Il confronto che si chiude oggi non è tra laici e cattolici, come impropriamente qualcuno afferma. Le argomentazioni pro o contro le unioni civili hanno un’origine diversa dal credo e dal non credo religioso. Da un lato la legge è stata chiesta da quei cittadini per i quali in una società liberale ben organizzata il diritto dell’individuo a intrattenere i rapporti personali ed a scegliere come vivere e morire non può essere imposto da un’entità esterna, Stato o Chiesa che sia. Dall’altro lato, si sono opposti alle coppie di fatto quegli integralisti per i quali la legge suprema che deve regolare la vita degli individui è la proibizione di tutto ciò che essi ritengono non conforme alle loro idee morali e religiose. L’integralismo religioso e moralistico è l’anticamera che conduce al totalitarismo, rosso, nero o bianco che sia. 
Perciò suscitano meraviglia i pronunciamenti di quegli esponenti della Chiesa romana, ieri del presidente della Cei cardinal Bagnasco, oggi di monsignor Galantino e altri insigni prelati che paiono non solo mancare di pietas verso i diversi ma anche di restare sordi alle pur timide aperture di papa Francesco. Non c’è dubbio che la Chiesa abbia il diritto di indicare la retta via ai suoi fedeli ammonendoli a non divorziare, non abortire, e non formare le coppie di fatto, ma è altrettanto indubbio che gli ecclesiastici con alte responsabilità, anche concordatarie, non possono intimare al legislatore di bloccare la formulazione di leggi che riguardano l’intera popolazione in cui coesistono tanti modi di pensare e agire quante sono le idee personali. 

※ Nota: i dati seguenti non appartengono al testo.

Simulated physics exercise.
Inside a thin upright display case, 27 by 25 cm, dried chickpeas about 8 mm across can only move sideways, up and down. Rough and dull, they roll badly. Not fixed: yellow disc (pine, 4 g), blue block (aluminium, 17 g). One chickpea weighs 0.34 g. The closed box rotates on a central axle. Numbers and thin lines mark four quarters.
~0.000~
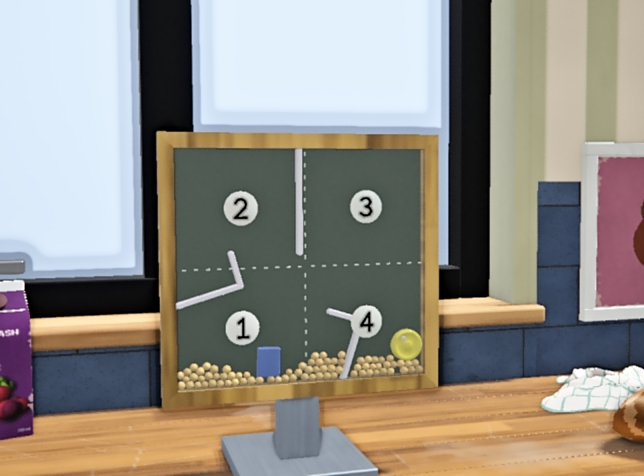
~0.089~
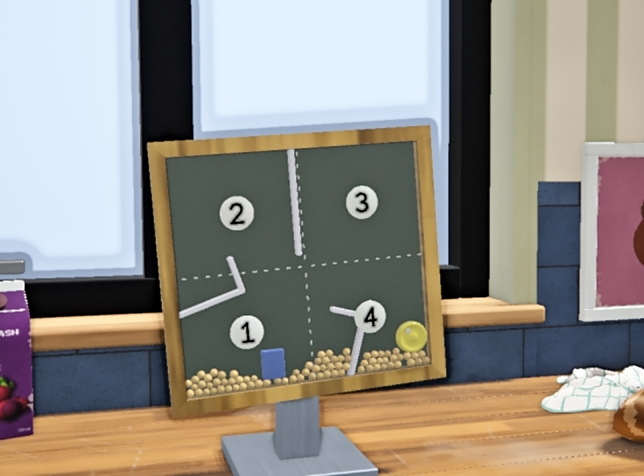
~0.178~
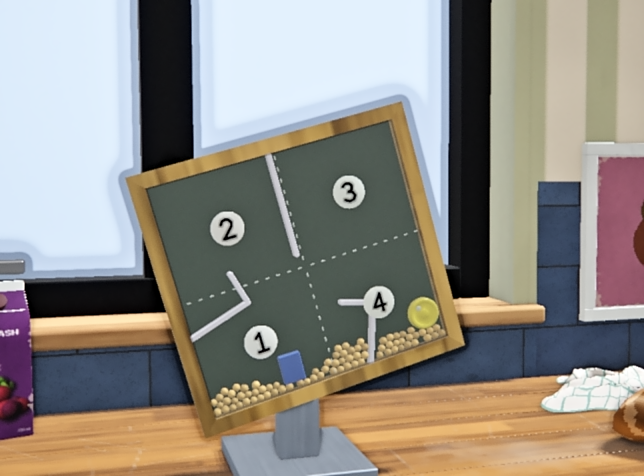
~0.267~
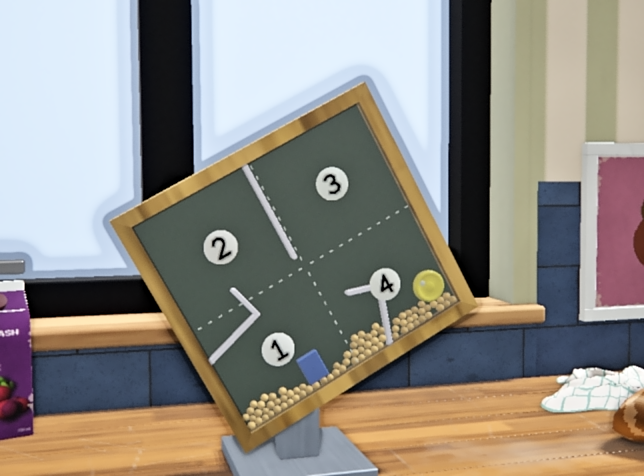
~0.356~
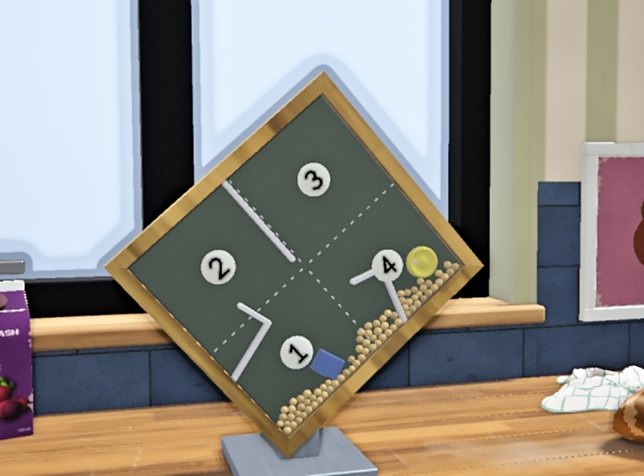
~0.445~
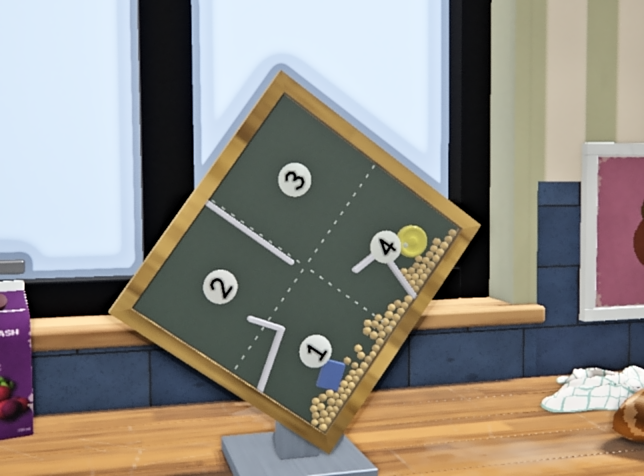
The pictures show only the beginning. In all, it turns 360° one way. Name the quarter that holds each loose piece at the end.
Blue block: 4; yellow disc: 4.
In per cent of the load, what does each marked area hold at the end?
Quarter 1: 5; quarter 2: 0; quarter 3: 0; quarter 4: 95.
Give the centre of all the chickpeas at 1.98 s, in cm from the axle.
About 8 cm right and 9 cm below.
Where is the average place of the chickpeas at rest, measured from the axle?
About 9 cm right and 8 cm below.
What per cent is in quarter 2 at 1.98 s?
Some 10 per cent.
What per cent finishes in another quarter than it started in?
Some 45 per cent.
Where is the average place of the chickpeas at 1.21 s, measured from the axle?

Alcuni oppositori delle unioni civili insieme al leader del Family Day hanno annunziato di voler chiedere un referendum abrogativo. Forse dovrebbero meditare la lezione del referendum sul divorzio che si tenne in una società molto meno secolarizzata dell’attuale. Richiesto dagli attivisti clericali e fatto proprio dal segretario della Dc Amintore Fanfani, il referendum del 12 maggio 1974 diede il clamoroso risultato di quasi il 60% dei voti a favore della legge sul divorzio votata in parlamento da un’esigua maggioranza laica a cui si erano uniti i comunisti contro la Dc e il Msi, partigiani dell’abrogazione.